8.  Such payment will be made within thirty (30) days of the company receiving the relevant monthly management fee from the client/ customer. In the event that no payment is received by the Company no referral fee will be payable to the Affiliate.

9.  Subject to Clauses 14 to 16 the Affiliate is entitled to be paid the referral fees for as long as the Company continuously receives  monthly management fees from persons or entities referred by the Affiliate.

10.  The Affiliate will not be entitled to any payment under any other circumstances.

Term & Termination 

11.  This Agreement commences from the Effective Date and continues thereafter on a calendar month to calendar month basis.

12.  This Agreement may be terminated at any time by either party on giving one calendar months’ notice in writing.
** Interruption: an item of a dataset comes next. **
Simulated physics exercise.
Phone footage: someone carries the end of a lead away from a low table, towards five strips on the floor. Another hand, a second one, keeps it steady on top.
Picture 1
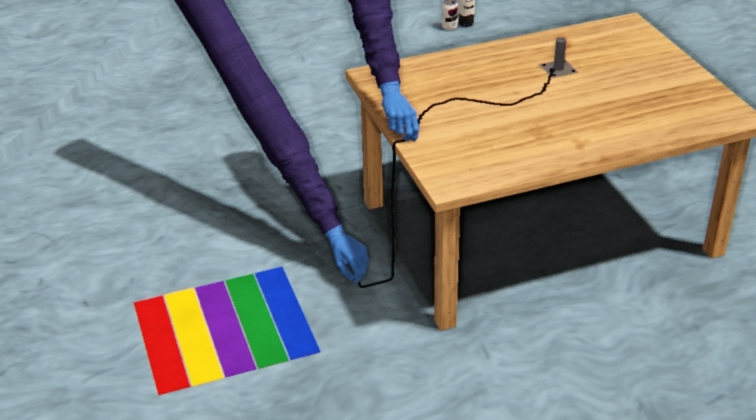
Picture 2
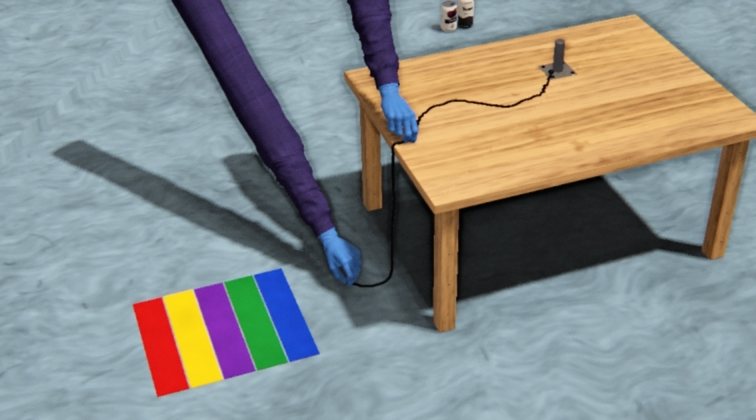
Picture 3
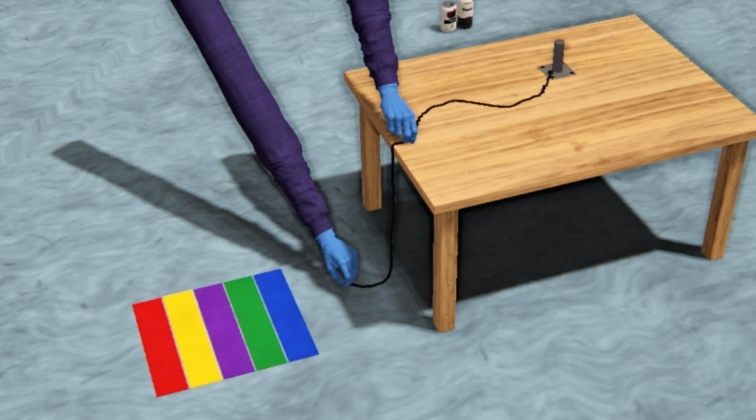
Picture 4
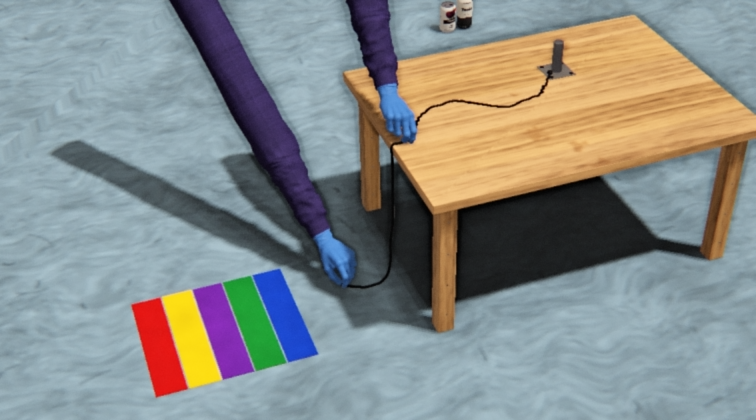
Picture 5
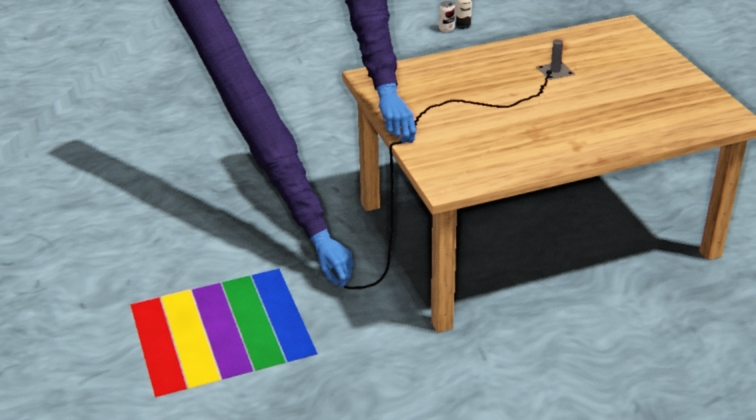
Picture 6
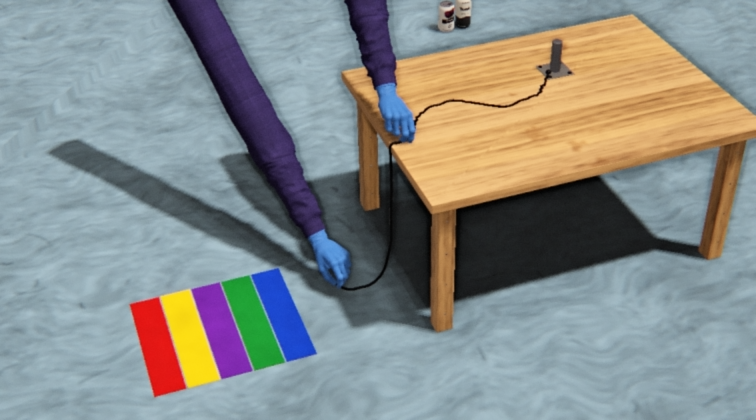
A blue-gloved hand holds a black cord near five coloured strips, shifting very slightly left.
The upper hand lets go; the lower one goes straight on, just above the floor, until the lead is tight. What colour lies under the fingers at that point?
Yellow.
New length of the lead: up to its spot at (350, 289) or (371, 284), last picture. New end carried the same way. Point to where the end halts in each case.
Try 1: (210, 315); try 2: (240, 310).
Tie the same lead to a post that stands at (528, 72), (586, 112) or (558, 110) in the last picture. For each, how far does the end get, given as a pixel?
Close to (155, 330), (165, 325) and (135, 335) in that order.
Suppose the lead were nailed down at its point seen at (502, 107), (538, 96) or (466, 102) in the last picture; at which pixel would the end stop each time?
Try 1: (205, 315); try 2: (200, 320); try 3: (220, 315).
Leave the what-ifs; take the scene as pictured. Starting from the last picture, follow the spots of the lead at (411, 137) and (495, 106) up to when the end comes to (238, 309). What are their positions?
The first at (379, 167), the second at (469, 104).
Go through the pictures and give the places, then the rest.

13.  Subject to Clauses 14 to 16 below, notwithstanding any termination or discontinuance of this Agreement, the Company must pay any  referral fees to which the Affiliate has become entitled, in accordance with the terms outlined above, until the clients/customers cease to be clients/customers of the Company.

Change of control

14.  For the purposes of this Agreement, a “change of control” means and includes the sale, lease, transfer, conveyance, or other disposition of all or substantially all of the assets of the Company, or any merger, consolidation, or acquisition of the Company  with, by, or into another corporation, entity, or person, or any change in the ownership of more than fifty percent (50%) of the voting capital shares of the Company in one or more related transactions

15.  Notwithstanding any other provision of this Agreement in the event of a change of control, this Agreement will terminate with immediate effect.

16.  Upon termination of this Agreement following a change of control the Affiliate’s rights to receive referral fees under this Agreement and in particular pursuant to Clauses 8 and 12 shall cease. The Affiliate’s only enduring entitlement shall be to receive , subject to the terms of this Agreement, any accrued referral fees which have not yet been paid.

Confidentiality.

17.  During the course of this Agreement, it may be necessary for the Company to share proprietary information, including trade secrets, industry knowledge, and other confidential information, to the Affiliate in order for the Affiliate to seek out potential referrals. The Affiliate must  not use ,share or disclose any of this proprietary information at any time without the express written permission of the Company. The Affiliate also will not use any of this proprietary information for the Affiliate’s personal benefit at any time.

18.  Clause 17 remains in full force and effect notwithstanding  termination of the Agreement by any means.

Representations and Warranties.

19.  Both Parties represent and warrant that they are fully authorised to enter into this Agreement. The performance and obligations of either Party will not vitiate or infringe upon the rights of any third party or vitiate any other agreement between the Parties, individually, and any other person, organisation, or business or any law or governmental regulation.

Disclaimer of Warranties.

20.  In referring leads at the  Company’s request or otherwise , the affiliate does not represent or warrant that any potential clients/customers referred will create any additional profits, sales, exposure, brand recognition, or the like and the Affiliate has no responsibility to the company if the referrals do not lead to a satisfactory outcome for the company.

21.  Severability.

22.  In the event any provision of this Agreement is invalid or unenforceable, in whole or in part, that part shall be severed from the remainder of the Agreement and all other provisions will continue in full force and effect as valid and enforceable.

Waiver.

23.  The failure by either Party to exercise any right, power, or privilege under the terms of this Agreement will not be construed as a waiver of any subsequent or future exercise of that right, power, or privilege or the exercise of any other right, power, or privilege.

Legal Costs.

24.  Each Party must pay their own costs , including any stamp or similar tax or duty in relation  to the negotiation and execution of this agreement.

Applicable Law & Jurisdiction

25.  The Parties agree that the Law of the state of New South Wales applies to this agreement. The Parties submit to the exclusive jurisdiction of the courts on New South Wales and any courts that may hear appeals from those courts in respect of any disputes or proceedings in connection with this agreement.

Entire Agreement.

26.  The Parties acknowledge and agree that this Agreement represents the entire agreement between the Parties. In the event that the Parties desire to change, add, or otherwise modify any terms, they may only do so by mutual agreement in writing which must be signed by both Parties.